VIDALIA, Ga. — A late March hailstorm shouldn’t cripple this season’s Vidalia onion harvest, grower-shippers report in early estimates.

The hail, which struck the afternoon of March 27, damaged up to 500 acres and slightly affected another 1,000 or so acres, said John Shuman, president of Shuman Produce Inc., Reidsville, Ga.

Because of increased plantings this season, Shuman said he didn’t expect the hail to cause supply gaps. He said he drove around southeast Georgia growing areas and surveyed damage.

According to the Vidalia Onion Business Council, Vidalia, Ga., growers this season planted 12,500 acres, up from the 12,096 last year. From 2006-10, growers planted an average 12,046 acres, according to the U.S. Department of Agriculture.

“The industry did receive some minor damage, but with the anticipated increase in yields, we feel like the industry will have very good production this year,” Shuman said March 29.

“When it’s all said and done, the industry should have a normal season. This shouldn’t produce any overall harmful effects.”

In mid-March, a group of growers and industry representatives scheduled April 18 as the season’s official shipping start date.

Shuman said the date is a symbolic date and he expects many growers to begin harvesting April 11. He said his growers plan to begin April 15.

Despite the hail, Shuman said he expects strong quality.

Many growers said they expect to begin shipping around April 20, later than the normal April 15 start.

“The early onions will be on time,” said L.G. “Bo” Herndon Jr., president of L.G. Herndon Jr Farms Inc., Lyons.

“But the real volume should be a little behind years past.”

Michael Hively, chief financial officer and chief operating officer of Bland Farms LLC, Glennville, said conditions point to a favorable year.

“The crop looks excellent,” he said in late March.

“Everything we’re seeing in the field looks good. We should expect a good quality crop this year.
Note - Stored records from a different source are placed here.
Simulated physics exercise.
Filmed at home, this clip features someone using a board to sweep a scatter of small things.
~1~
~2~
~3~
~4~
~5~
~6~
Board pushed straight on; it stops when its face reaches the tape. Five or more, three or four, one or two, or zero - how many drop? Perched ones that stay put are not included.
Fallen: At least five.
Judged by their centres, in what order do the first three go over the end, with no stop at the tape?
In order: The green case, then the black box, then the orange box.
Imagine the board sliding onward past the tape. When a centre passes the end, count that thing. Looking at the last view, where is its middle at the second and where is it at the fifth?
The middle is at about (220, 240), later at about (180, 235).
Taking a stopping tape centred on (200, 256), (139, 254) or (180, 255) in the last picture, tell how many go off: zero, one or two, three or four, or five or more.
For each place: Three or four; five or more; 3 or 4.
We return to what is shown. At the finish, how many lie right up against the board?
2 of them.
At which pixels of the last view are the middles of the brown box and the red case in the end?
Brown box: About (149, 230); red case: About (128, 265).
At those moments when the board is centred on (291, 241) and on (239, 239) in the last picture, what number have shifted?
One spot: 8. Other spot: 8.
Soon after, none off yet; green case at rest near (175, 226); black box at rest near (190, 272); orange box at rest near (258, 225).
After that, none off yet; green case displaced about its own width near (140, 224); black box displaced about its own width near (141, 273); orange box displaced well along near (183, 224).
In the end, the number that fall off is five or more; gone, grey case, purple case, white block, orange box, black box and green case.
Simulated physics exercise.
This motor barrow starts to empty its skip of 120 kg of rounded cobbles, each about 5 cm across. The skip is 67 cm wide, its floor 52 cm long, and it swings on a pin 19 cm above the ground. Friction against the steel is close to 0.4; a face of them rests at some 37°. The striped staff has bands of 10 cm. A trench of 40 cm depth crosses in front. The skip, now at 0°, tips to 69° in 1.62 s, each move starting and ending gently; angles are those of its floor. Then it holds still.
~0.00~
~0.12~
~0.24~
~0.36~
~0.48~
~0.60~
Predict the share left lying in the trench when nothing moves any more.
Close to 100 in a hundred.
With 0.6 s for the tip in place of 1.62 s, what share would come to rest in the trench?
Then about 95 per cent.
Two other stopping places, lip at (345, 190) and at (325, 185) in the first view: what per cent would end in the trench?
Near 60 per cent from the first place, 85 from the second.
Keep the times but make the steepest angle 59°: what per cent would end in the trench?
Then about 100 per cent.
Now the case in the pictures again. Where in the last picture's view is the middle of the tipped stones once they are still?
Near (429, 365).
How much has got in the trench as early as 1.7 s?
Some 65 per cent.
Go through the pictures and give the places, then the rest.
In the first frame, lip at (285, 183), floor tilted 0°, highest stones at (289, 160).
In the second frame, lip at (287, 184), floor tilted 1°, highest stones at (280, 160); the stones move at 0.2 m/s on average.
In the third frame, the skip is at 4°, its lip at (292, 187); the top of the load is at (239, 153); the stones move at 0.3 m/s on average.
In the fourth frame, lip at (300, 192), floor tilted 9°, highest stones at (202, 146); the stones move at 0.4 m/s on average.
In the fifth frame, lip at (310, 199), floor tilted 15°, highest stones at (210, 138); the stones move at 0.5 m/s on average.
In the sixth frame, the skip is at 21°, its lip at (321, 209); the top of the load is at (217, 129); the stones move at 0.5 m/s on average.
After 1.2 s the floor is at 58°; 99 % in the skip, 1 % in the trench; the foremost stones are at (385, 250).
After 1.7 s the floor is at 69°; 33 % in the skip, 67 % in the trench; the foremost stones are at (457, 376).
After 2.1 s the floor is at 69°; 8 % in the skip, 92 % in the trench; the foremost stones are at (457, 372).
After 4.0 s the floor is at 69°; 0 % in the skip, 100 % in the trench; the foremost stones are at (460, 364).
The onions should be very sellable and have strong shelf life.”

That is opposed to last season where late season rains cut harvesting and harmed the appearance of the onions, Hively said.
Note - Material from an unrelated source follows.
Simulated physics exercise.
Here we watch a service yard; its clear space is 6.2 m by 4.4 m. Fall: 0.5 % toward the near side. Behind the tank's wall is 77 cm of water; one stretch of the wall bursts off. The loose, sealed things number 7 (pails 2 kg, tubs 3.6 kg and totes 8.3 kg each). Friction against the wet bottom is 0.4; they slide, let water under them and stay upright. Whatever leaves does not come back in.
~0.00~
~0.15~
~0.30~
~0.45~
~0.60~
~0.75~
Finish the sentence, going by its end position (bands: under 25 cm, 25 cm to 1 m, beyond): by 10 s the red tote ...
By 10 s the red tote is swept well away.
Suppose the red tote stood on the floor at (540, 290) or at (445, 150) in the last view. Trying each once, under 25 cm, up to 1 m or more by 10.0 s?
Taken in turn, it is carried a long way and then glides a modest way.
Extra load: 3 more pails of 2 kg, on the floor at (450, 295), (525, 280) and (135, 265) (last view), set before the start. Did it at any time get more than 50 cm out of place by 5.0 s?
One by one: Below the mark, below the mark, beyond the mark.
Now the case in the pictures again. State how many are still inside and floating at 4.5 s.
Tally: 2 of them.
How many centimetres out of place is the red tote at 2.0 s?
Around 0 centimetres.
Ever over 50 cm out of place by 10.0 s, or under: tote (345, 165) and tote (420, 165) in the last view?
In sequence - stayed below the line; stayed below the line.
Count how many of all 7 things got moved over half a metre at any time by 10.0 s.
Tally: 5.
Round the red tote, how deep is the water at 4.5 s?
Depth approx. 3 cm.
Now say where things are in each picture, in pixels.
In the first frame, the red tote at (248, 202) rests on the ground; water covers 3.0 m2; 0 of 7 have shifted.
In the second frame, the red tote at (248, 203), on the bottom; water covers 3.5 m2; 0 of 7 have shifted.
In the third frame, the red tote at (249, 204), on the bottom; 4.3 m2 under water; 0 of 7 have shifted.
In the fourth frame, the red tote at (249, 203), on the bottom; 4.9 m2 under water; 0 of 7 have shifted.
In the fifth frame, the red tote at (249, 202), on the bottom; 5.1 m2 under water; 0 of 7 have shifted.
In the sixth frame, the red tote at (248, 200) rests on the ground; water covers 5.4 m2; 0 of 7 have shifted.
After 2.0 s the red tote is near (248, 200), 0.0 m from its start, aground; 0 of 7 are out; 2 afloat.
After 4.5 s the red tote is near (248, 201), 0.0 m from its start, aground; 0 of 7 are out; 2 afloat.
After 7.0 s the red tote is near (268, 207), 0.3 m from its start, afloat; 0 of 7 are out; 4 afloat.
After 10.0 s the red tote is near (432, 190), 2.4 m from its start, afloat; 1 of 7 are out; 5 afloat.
Packers normally market fresh onions through late June and begin selling onions from controlled atmosphere storage through August.

Buyers should prepare for strong promotions from the start of the season, said John Tumino, marketing director of Richter and Co. Inc., Charlotte, N.C., which markets for Stanley Farms, Vidalia.

“Last year was an unreal year for us because of the world shortage of onions,” he said.

“This year, it should be a little more democratic. We will have a very good Vidalia crop but it will settle at a reasonable market to where customers will be more apt to increase their volume.”

Tumino said buyers should expect strong promotions from late April into early June for the fresh deal and should see consistent quality and supplies throughout the storage season, which could run through early September.

The amount of that late season movement, however, depends on demand and how many onions growers place in storage, he said.

The U.S. Department of Agriculture in late March hadn’t started reporting Texas onion prices, but reported 50-pound sacks of Mexican grano sweet yellow jumbos and mediums selling for $36 with 40-pound cartons of yellow grano sweets jumbos selling for $10.

That’s considerably lower than last season in late March when the USDA reported 50-pound sacks of Mexican grano sweet yellow jumbos and mediums selling for $36 with 40-pound sacks of yellow grano sweets jumbos selling for $34-36.

Last year in late April, the Vidalia deal opened at $32-34 for U.S. No. 1 40-pound cartons of jumbos with mediums fetching $30-32, according to the USDA.

R.E. Hendrix, president of Hendrix Produce Inc., Metter, said last year’s deal started high and remained strong in the $20s throughout the season.

Hendrix said volume last season declined 20%. He called last year an unusual season because low overall onion production brought higher than normal prices.

For this season, Hendrix said the extreme cold the growing region endured in December destroyed some plantings, but didn’t cause any widespread devastation.

“We should have ample supplies unless something happens,” he said. “We will be able to supply them.”

Hendrix expects to ship 500,000 40-pound cartons from its 800 acres.

Bob Stafford, manager of the Vidalia Onion Business Council, said the industry expects to pack nearly 5 million equivalent 40-pound cartons of onions this season. Last season, the industry shipped 4.7 million cartons. He said the deal usually packs 4.5 million to 5 million cartons.